Goulet de Brest

Goulet de Brest, with the Phare du Portzic
The goulet is centred on the left edge of this map (unlabelled, below the compass rose), north of the presqu'île de Roscanvel (peninsula) and south of the starred Pointe du Portzic. The goulet’s northwestern limit, the Pointe du Petit Minou, is outside of the map.

The Goulet de Brest (French pronunciation: [ɡulɛ bʁɛst]) is a 3-km-long strait linking the roadstead of Brest to the Atlantic Ocean. Only 1.8 km wide, the goulet is situated between the Pointe du Petit Minou and the Pointe du Portzic to the north and the îlot des Capucins and the Pointe des Espagnols to the south.
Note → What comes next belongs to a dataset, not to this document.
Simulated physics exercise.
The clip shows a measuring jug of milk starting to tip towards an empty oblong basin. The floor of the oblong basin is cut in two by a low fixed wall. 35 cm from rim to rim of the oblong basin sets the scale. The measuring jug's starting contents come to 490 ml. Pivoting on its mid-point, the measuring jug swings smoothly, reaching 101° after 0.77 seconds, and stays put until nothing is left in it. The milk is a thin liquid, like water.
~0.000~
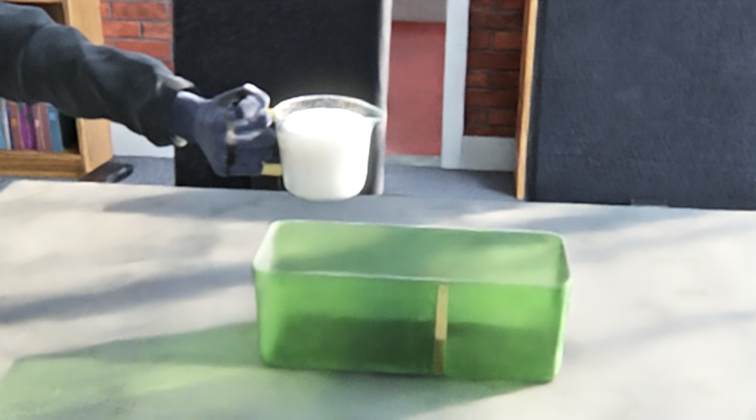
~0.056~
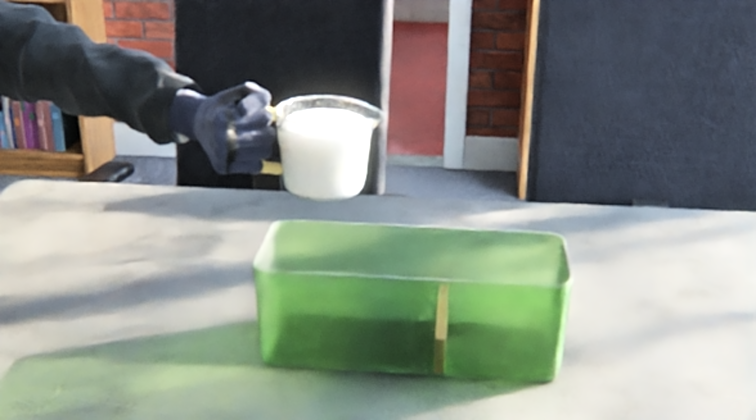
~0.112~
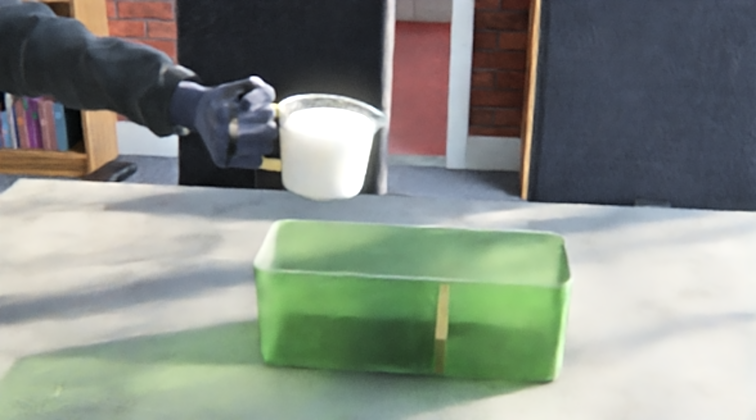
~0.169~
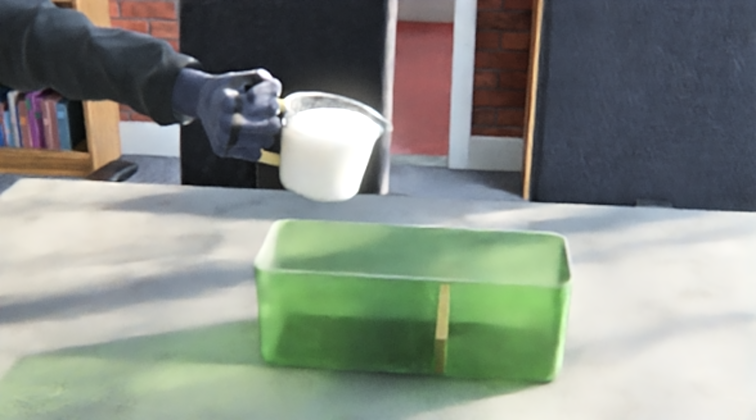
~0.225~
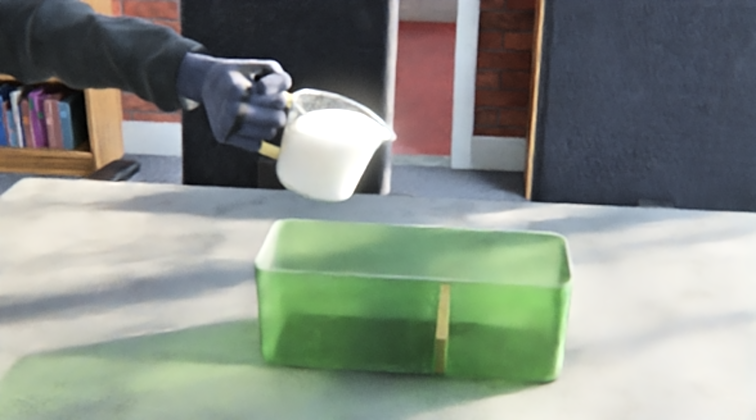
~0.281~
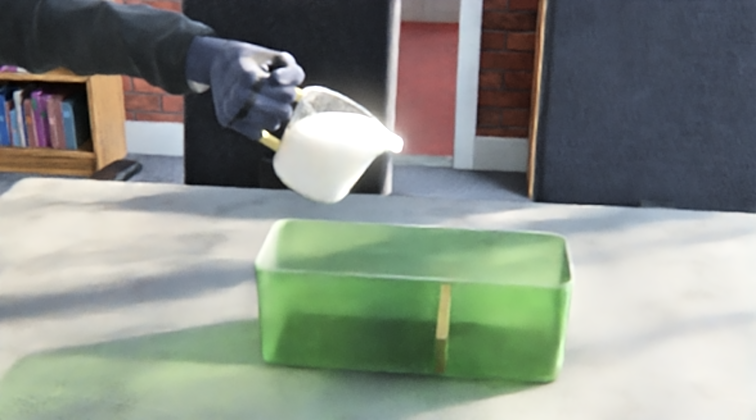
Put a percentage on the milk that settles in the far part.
Roughly 19 per cent ends up there.
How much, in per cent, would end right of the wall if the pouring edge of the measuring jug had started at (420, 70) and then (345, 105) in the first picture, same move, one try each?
I'd expect close to 85 per cent and then close to 5 per cent.
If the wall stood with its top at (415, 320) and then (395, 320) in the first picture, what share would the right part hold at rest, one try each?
It comes to 75 per cent, and then 90 per cent.
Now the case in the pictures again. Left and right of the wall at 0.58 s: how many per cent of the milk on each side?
Left roughly 16 per cent, right roughly 10.
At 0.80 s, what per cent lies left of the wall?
I'd say near 66 percent.
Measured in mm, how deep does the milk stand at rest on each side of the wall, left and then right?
Left 16 mm, right 6 mm.
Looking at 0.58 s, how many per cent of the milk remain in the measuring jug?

At each turn of the tide, the ocean refills the roadstead in a current that can attain 4 to 5 knots.[1] Sailing ships would thus wait in the cove of Camaret-sur-Mer for a favourable current to carry them into the goulet.

On 2 January 1793, the Childers Incident – the first shots of the war between Great Britain and France during the French Revolutionary Wars – took place in the goulet.

  1. ^ Michel Dion (1996). Batteries, réduits, tours, forts, casemates... de Camaret et Roscanvel (in French). Brest: Association du Mémorial Montbarey. p. 67.